日中に仕事や勉強をしたり、運動をした後は、誰しも休息と睡眠が必要です。しかし、効率化と競争のプレッシャーに晒され続けている我々は、それらを軽視しがちです。私は、日本の失われた30年の元凶は「昭和の高度成長時代の働き方ノスタルジー」にあると思っています。

高度成長期は、少しでも長く働いたほうが個人も会社の業績もあがりました。そして新卒大学生を大量一括採用し、長時間残業で働かせ、「男性主体、女性はサポート」と男女の役割を明確に分け、体力勝負の男性中心の組織と昇進システムを作り上げました。

高度経済成長期の「出世するサラリーマン」

バブル期やITバブル期などの高度成長企業の職場を経験した私には、その時の様子がありありとイメージできます。日本経済や業界がうねりと熱量を持って急成長している時は、少しでも長い時間働けば、個人にも組織にも必ず結果が付いてきます。

職場全体にある種の高揚感があるなかで仕事をしているので、気づいたら終電の時間になっていたり、深夜遅い時間からでも皆で飲みに行ってしまったりしました。経済全体も業界も会社も激しく変化しているので、早起きして誰よりも早く出社した人間が、職場の情報をいち早くつかみ、上司の意向を理解して先に仕事に取り掛かれ、結果として高い評価を得ます。
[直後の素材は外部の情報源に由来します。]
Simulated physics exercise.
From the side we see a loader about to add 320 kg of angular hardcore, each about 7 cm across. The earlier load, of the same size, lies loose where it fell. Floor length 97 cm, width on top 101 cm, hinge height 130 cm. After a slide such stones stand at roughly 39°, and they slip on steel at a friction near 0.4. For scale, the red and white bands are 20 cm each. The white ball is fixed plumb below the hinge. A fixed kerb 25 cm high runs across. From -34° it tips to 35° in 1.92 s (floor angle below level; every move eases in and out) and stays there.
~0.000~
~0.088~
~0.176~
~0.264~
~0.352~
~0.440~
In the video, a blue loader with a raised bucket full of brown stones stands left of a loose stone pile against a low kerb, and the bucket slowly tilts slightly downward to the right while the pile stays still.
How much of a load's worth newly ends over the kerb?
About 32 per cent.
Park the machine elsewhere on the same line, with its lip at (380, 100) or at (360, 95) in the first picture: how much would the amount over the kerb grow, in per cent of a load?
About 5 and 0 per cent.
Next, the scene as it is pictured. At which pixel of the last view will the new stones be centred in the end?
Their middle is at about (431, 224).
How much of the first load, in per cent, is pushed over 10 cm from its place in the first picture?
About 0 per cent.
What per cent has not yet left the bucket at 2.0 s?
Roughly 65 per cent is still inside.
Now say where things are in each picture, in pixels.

高度成長期とは、空からハラリハラリと紙幣が永遠に落ちてくるイメージです。誰もが同じ方向を向いて、寝る時間を惜しんで少しでもそれらを拾おうとします。遅くまで残業をし、終電で帰って家では寝るだけ、また誰よりも早起きして出社する、一生懸命上司のいう通り働いていると、給与は保証され、人生の帳尻は最後には合う(と信じている)――それが、高度経済成長期において出世するサラリーマンの働き方と生き方でした。